Now there’s something to be proud of, don’t you know! Fear breeds respect, after all. *sigh* Schumacher more than anyone else can’t seem to avoid sounding condescending. Witness how he would like to imagine himself as describe in this passage recounting how the very gifted Aaron Blaise was wavering on the decision to pursue the role of director on this project:
As sudden as it may have seemed to Blaise, the idea was not without its forethought. MULAN’s producer, Pam Coats, in particular, was a big supporter of Blaise’s work, and Schumacher remembers that he and Coats had already been considering the animator’s future.
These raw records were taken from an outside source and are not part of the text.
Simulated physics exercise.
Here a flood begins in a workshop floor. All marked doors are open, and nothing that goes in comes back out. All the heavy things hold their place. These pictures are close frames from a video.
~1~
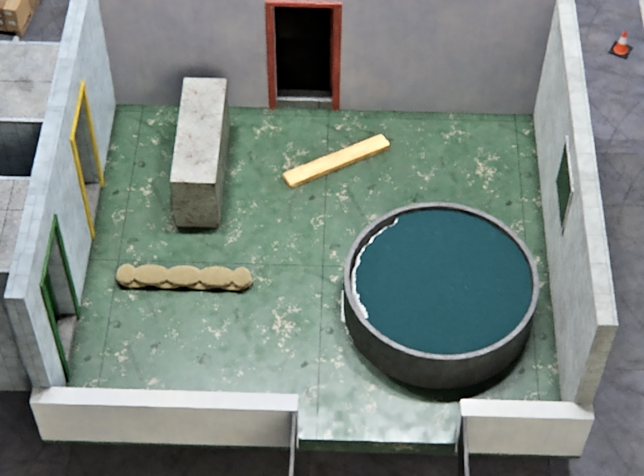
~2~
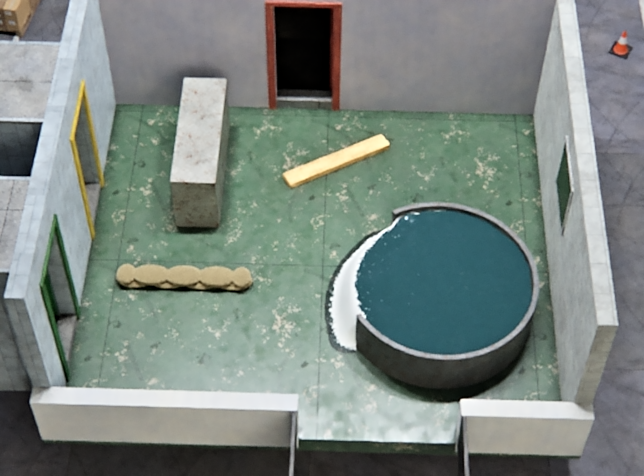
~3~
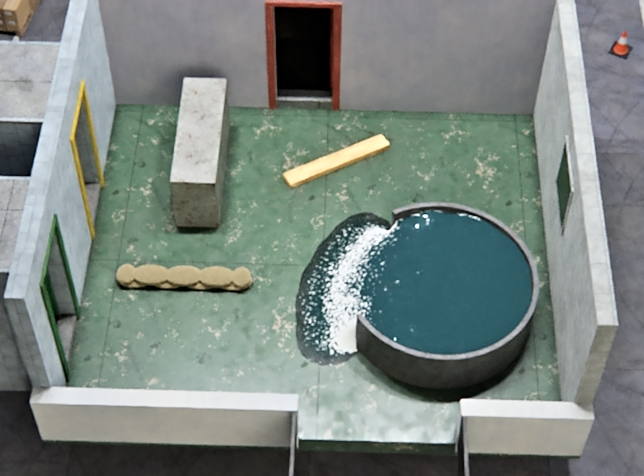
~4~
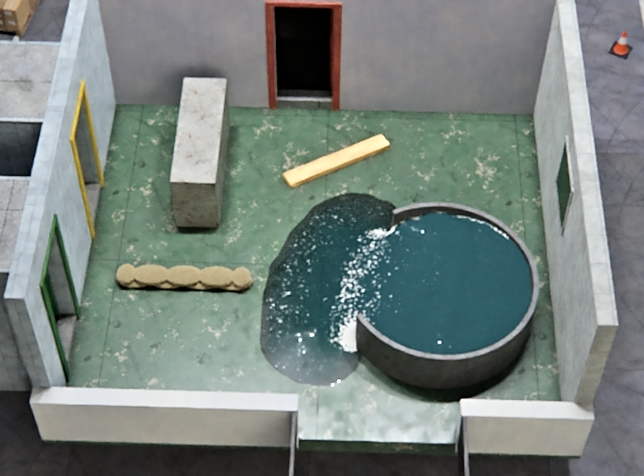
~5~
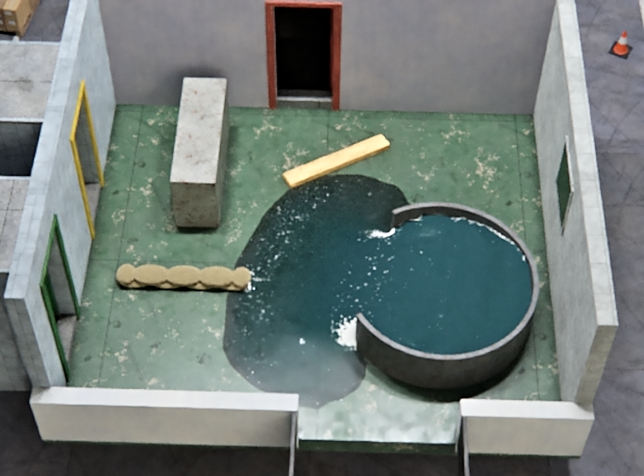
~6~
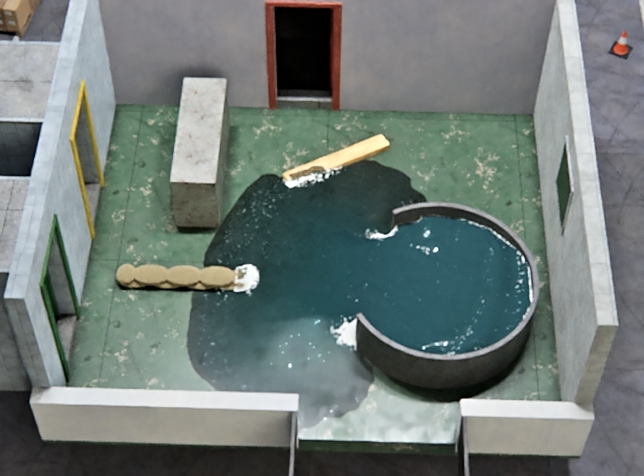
In a walled room with a green floor, a round tank of dark water opened on its left side, and foamy water poured out, spreading leftward around a row of sandbags and against a wooden plank.
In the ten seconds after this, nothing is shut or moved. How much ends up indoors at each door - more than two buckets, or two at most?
Result: The yellow door passes two buckets. The green door passes two buckets. The red door does not pass two buckets.
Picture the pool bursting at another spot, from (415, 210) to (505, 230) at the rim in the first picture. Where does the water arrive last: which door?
The green one, I reckon.
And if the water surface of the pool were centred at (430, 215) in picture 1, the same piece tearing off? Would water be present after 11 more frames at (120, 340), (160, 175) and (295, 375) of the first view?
I'd call them watered, still dry and still dry, in the order asked.
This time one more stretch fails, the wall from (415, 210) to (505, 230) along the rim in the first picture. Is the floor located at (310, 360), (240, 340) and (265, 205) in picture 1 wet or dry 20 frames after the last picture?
Taking the three spots as listed, they end up spared, spared and inundated.
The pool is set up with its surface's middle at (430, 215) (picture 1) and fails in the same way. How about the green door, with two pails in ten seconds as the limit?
One at a time, the green door misses the threshold.
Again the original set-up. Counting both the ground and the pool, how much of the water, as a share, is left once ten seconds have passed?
I'd say roughly 88 percent.
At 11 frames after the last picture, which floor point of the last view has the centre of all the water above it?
Somewhere near (313, 279).
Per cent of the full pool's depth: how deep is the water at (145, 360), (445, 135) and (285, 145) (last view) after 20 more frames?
In turn 30, 8 and 14 in a hundred.
A moment on, water covers 50 % of the floor; the yellow door wet at the sill, nothing in, the green door wet at the sill, nothing in, the red door not reached.
Next, water covers 60 % of the floor; the yellow door under two buckets in, the green door under two buckets in, the red door wet at the sill, nothing in.
Then, water covers 70 % of the floor; the yellow door over two buckets in, the green door far over two buckets in, the red door under two buckets in.
Later, water covers 90 % of the floor; the yellow door over two buckets in, the green door far over two buckets in, the red door under two buckets in.
In the end, water covers 95 % of the floor; the yellow door over two buckets in, the green door far over two buckets in, the red door under two buckets in.
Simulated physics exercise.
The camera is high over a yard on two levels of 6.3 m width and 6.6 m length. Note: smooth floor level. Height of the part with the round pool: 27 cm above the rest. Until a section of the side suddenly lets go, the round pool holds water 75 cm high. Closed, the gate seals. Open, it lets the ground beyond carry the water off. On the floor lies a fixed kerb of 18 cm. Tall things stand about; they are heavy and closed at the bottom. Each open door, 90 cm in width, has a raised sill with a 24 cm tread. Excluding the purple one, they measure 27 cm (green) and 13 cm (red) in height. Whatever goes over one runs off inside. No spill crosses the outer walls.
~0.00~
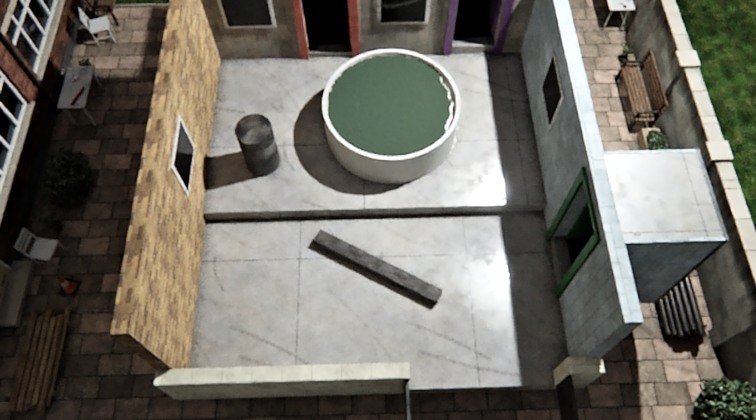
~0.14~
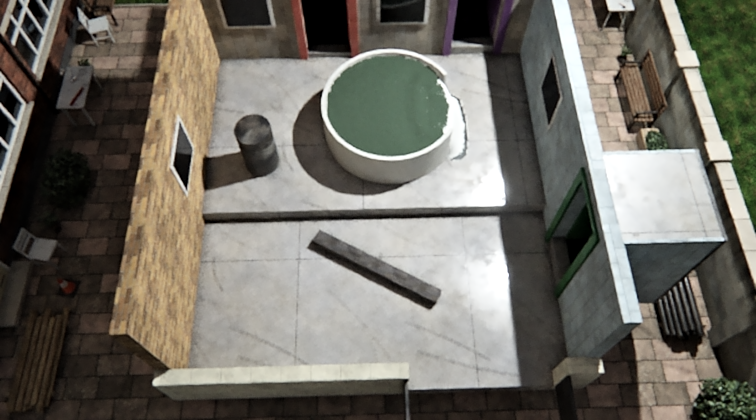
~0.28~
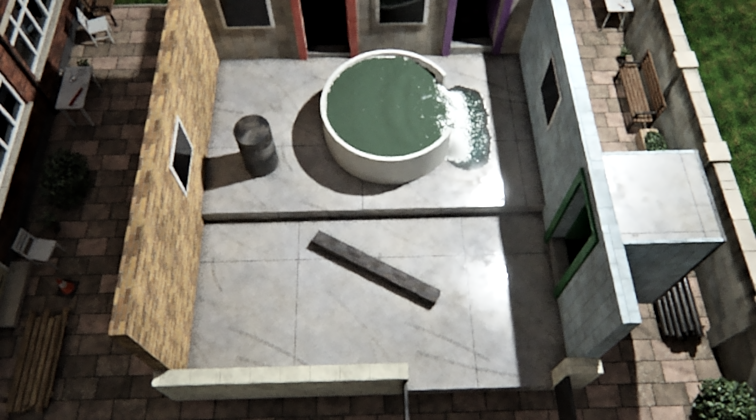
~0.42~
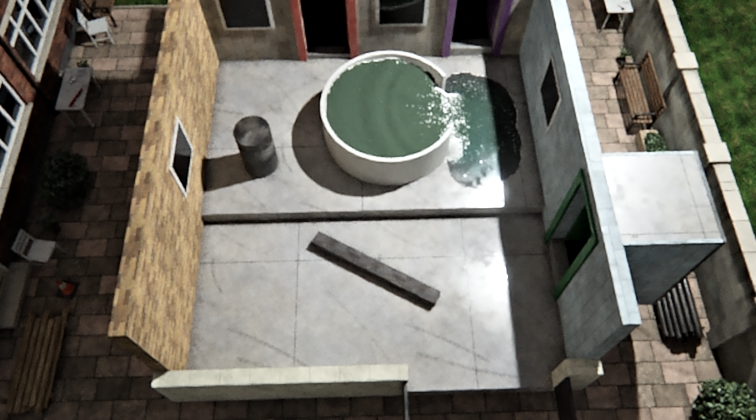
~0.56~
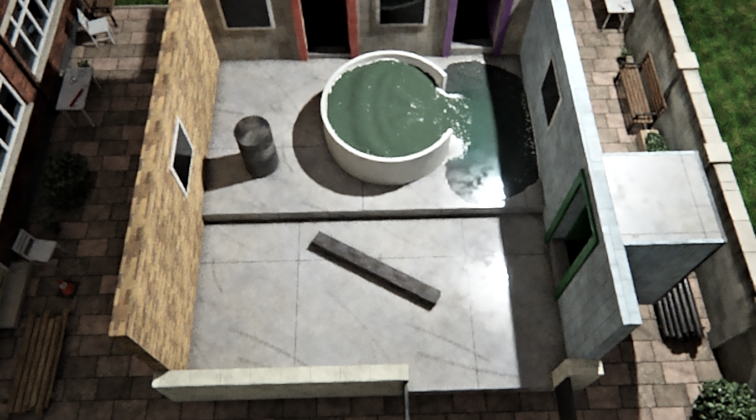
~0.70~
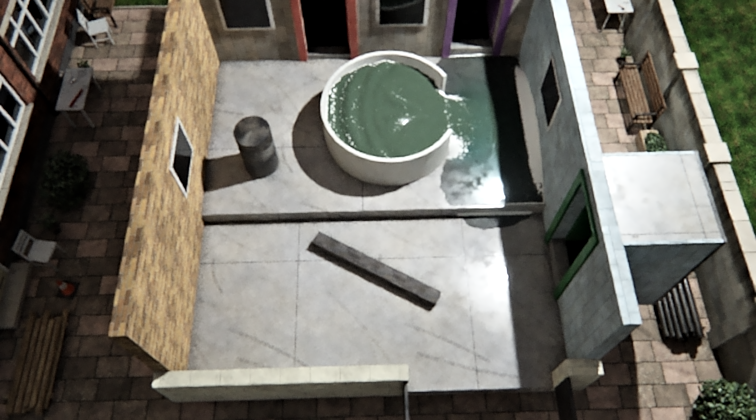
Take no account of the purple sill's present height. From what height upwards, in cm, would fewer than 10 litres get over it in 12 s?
About 30 cm.
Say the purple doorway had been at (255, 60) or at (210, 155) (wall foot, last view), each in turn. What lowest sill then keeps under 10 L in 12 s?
In turn: Roughly 11.5 cm, roughly 7.5 cm.
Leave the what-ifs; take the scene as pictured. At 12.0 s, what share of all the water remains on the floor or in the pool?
Something near 60 out of a hundred parts.
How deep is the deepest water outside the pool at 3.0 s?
Around 34 centimetres.
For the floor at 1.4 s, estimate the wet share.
Some 15 in a hundred.
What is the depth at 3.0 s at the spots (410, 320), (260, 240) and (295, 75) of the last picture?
In that order: 1, 0 and 5 cm.
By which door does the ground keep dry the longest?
Last: Red.
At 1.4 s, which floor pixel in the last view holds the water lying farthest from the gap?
Lab note: Front tip approx. (550, 309).
After 1.4 s water covers 15 % of the floor, deepest (52 cm) near (512, 58); 15 cm at the purple door, 0 litres in over its 23 cm sill.
After 3.0 s water covers 40 % of the floor, deepest (34 cm) near (513, 65); 28 cm at the purple door, 26 litres in over its 23 cm sill.
After 12.0 s water covers 90 % of the floor, deepest (8 cm) near (456, 311); 7 cm at the purple door, 38 litres in over its 23 cm sill.
At the purple door as built, the water arrived by 0.7 s and peaked near 31 cm at 2.6 s.
With a sill of 26.5 cm, 22 litres would have come in within the 12 s; with 36 cm, 2 litres. So under 10 litres takes about 30 cm.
How patently absurd for same executives who wasted millions of dollars on the ill-conceived WILD LIFE and who drilled holes a-plenty into TREASURE PLANET, assuring a leaky launch, to presume themselves as the steady and wise Ward and June Clever of Disney Animation, making plans for the Beaver to go to Harvard. Perhaps without realizing it, the author teeters precariously between objective accounting and fawning, in spite of attempts to portray it all so matter-of-fact. It’s doubtless exactly what some hoped would be the way this Disney Editions tome would tell their tale. Thankfully, in reality, the curtain wasn’t big enough to hide the real gears and levers that were being pulled, at least by Schumacher. Having conveniently escaped almost a year ago, via the proper use of plenty of hot air, let’s hope he really can’t come back since it’s obvious that he doesn’t know how it works.